A mãe também exigiu de De Blasio que “faça seu trabalho, demita esses policiais, hoje”. “Você não precisa esperar por mais nada. Você vê o DOJ (Departamento de Justiça)? Eles falharam conosco. Então agora tem que vir para a frente e fazer o seu trabalho”.
Com a indignação que só uma mãe que teve que passar pelo suplício de enterrar um filho, morto da forma mais estúpida, consegue expressar, Gwen exigiu do alegado progressista que “venha para a frente, mostre-se como um prefeito, o prefeito que você foi eleito para ser, porque a família Garner não está satisfeita com o que você fez”.
“Meu filho está morto. Minha neta está morta. E então tudo o que você está dizendo é ‘Desculpe. Você tem minhas condolências? Bem, fique com suas condolências e faça a coisa certa”, desancou a mãe de Garner.
“De Blasio, você e seu governo, ajam! Demita esses policiais da força hoje! Hoje, estou pedindo que eles sejam demitidos. Nós não queremos esperar mais. Você tem o poder, então o exerça”.
O prefeito assevera que a decisão será do Departamento de Polícia nova-iorquino, após o “devido processo”. É por isso que o grito de “sem justiça, sem paz”, não cessa de ecoar nas ruas dos EUA.
Em entrevista ao programa Democracy Now, da jornalista Amy Goodman, o advogado público de Nova York, que acompanhou a família de Garner no protesto de terça-feira, Jumaane Williams, exigiu a demissão do assassino Pantaleo. “Alguém assassinou alguém diante de uma câmera, e tudo o que nos resta é pelo menos demiti-lo do departamento de polícia”.

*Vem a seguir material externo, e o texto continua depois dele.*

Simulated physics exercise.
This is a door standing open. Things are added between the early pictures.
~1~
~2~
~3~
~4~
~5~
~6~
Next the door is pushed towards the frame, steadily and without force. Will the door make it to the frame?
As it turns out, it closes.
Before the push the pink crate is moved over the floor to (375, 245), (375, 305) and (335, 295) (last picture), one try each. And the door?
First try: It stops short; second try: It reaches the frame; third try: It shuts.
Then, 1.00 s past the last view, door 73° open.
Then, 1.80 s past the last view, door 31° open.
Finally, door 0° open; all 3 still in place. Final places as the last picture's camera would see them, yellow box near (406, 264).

Como assinalou a advogada, “se não conseguimos que o prefeito De Blasio, o autodescrito progressista, que está concorrendo à presidência, demita Pantaleo, como esperar que o Departamento de Justiça de Donald Trump o acuse de violação dos direitos civis?”A alegação dos promotores federais foi de que seria “difícil” provar “além da dúvida razoável” que o policial teve a intenção de matar Garner.
Williams também assinalou que quando temos “dois presidentes” [Trump e o antecessor Obama] e três ministros da Justiça, “que viram tudo, e nenhum deles apresentou acusações contra os policiais assassinos”, não adianta jogar a carga só nos promotores federais.

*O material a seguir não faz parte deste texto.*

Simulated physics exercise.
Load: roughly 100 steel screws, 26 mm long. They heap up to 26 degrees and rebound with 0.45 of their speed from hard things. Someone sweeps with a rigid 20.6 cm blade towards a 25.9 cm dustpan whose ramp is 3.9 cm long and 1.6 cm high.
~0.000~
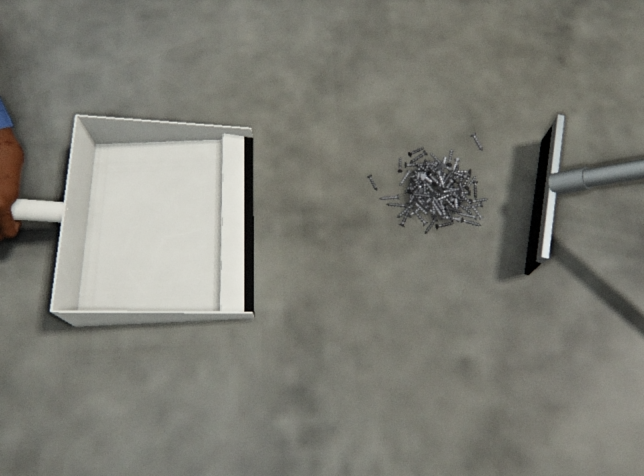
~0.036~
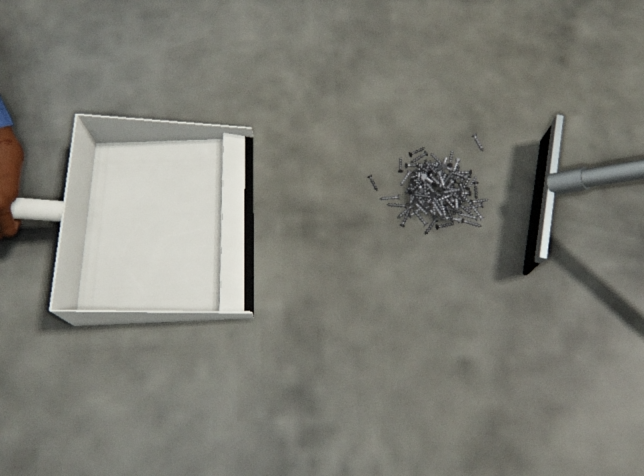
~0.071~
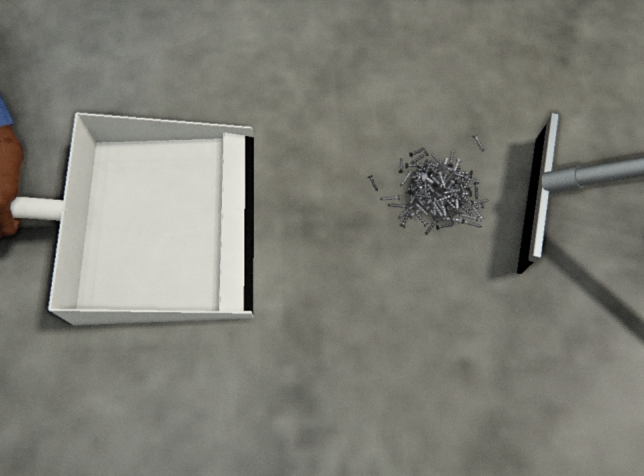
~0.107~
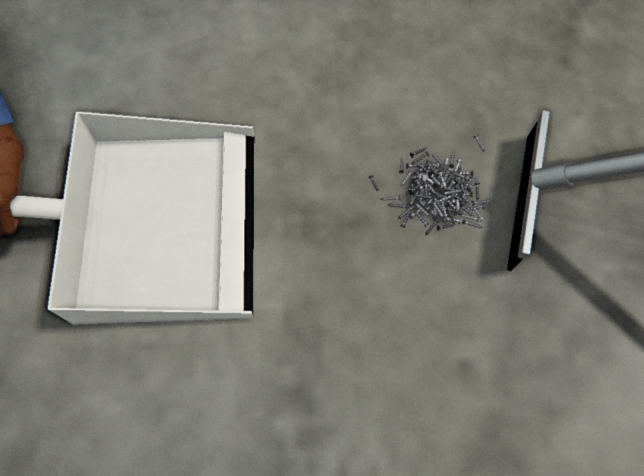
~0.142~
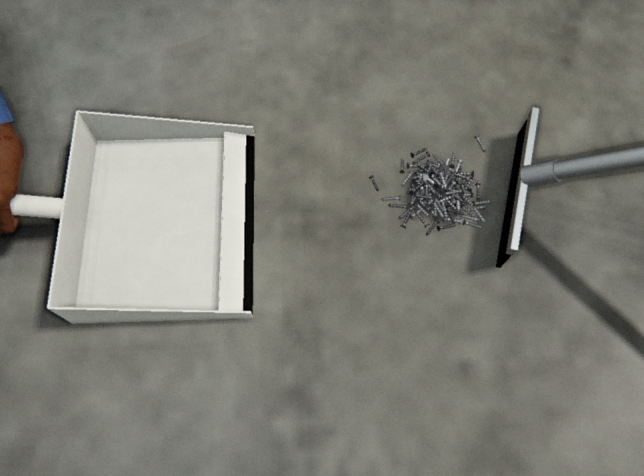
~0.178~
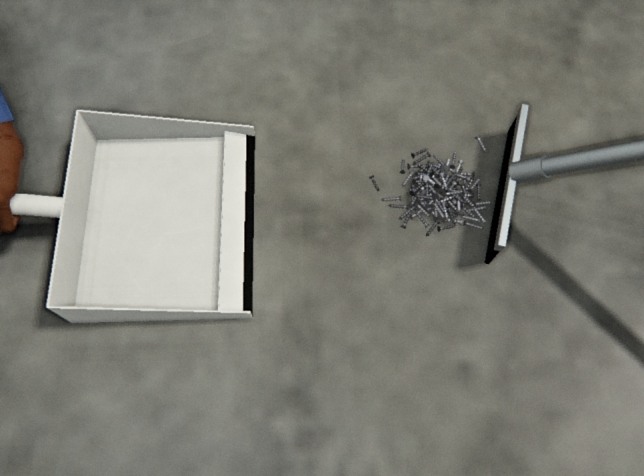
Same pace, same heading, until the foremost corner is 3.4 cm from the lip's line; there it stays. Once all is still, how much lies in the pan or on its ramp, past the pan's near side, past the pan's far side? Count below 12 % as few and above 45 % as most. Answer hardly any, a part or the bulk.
Pan hardly any, near side hardly any, far side the bulk.
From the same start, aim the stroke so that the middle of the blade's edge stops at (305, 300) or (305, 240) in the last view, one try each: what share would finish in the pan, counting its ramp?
About 0 and 0 per cent.
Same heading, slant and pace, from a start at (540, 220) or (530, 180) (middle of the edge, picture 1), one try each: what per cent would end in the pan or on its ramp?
About 0 and 0 per cent.
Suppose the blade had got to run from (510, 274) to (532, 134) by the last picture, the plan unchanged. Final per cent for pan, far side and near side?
Pan 0, far 0, near 0.
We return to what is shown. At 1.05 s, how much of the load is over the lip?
Some 0 per cent.
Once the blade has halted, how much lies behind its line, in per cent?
Roughly 10 per cent.
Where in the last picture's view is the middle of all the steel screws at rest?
At about (274, 134).
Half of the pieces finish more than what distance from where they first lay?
About 24 cm.
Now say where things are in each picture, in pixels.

E não é por falta de precedentes que nada foi feito. A última vez que um policial nova-iorquino foi condenado por assassinar um inocente, também por estrangulamento, foi em 1998, na época não havia vídeo, mas isso não impediu de a justiça prevalecer e inclusive o então prefeito Rudolph Giuliani, um conservador, de demiti-lo.

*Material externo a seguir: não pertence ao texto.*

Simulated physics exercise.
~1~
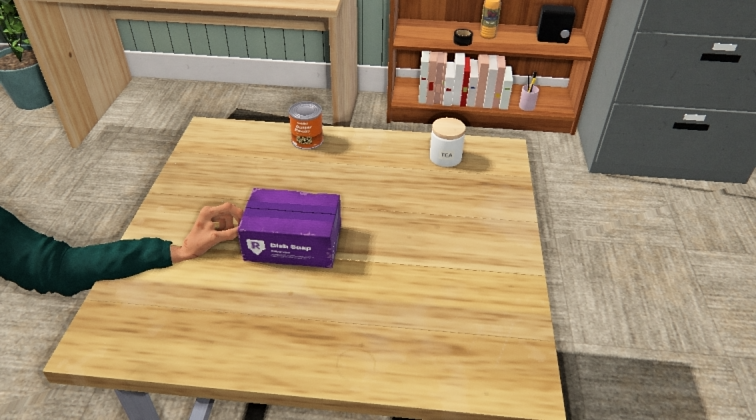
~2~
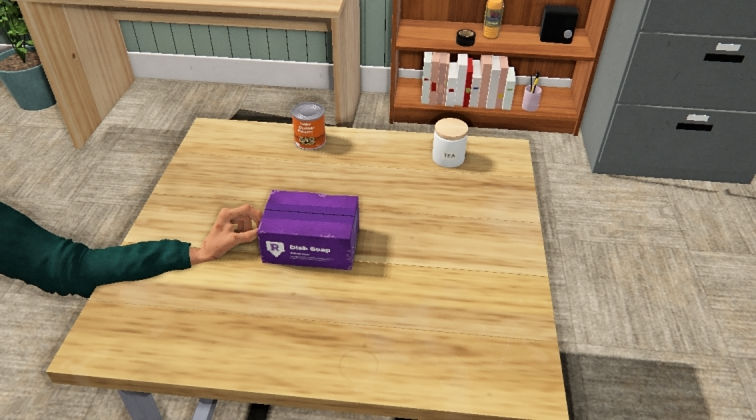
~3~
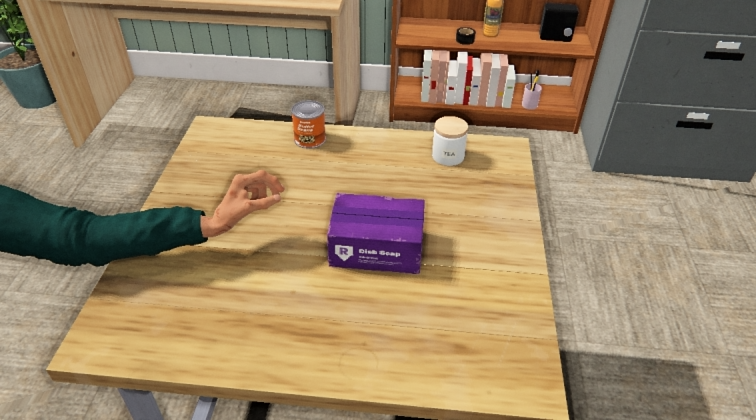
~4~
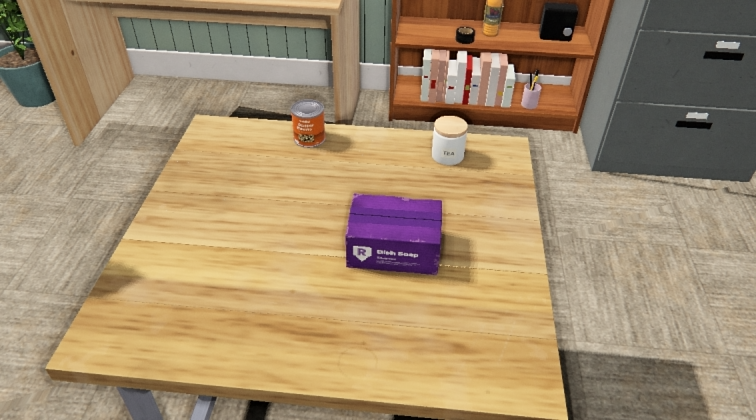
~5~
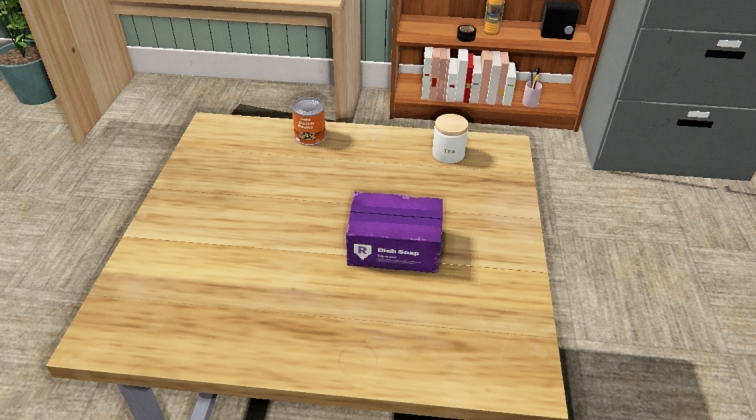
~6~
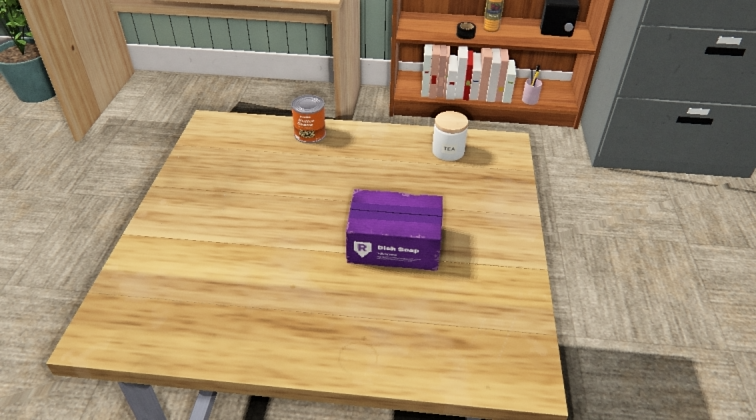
On a wooden office table, a hand pushing a purple box rightward, letting go and withdrawing as the box slides to rest.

“Todo mundo está claro no que vimos: um homem sufocado até a morte por um policial. Todos concordam que algo de errado aconteceu. Todos deram suas condolências. Mas ninguém está dizendo que alguém deve ser responsabilizado, quem tem o poder para fazê-lo. E essa é a frustração”, afirmou Williams. “Vamos continuar pressionando, junto com a família Garner e os ativistas. Não vamos desistir”, reiterou o advogado.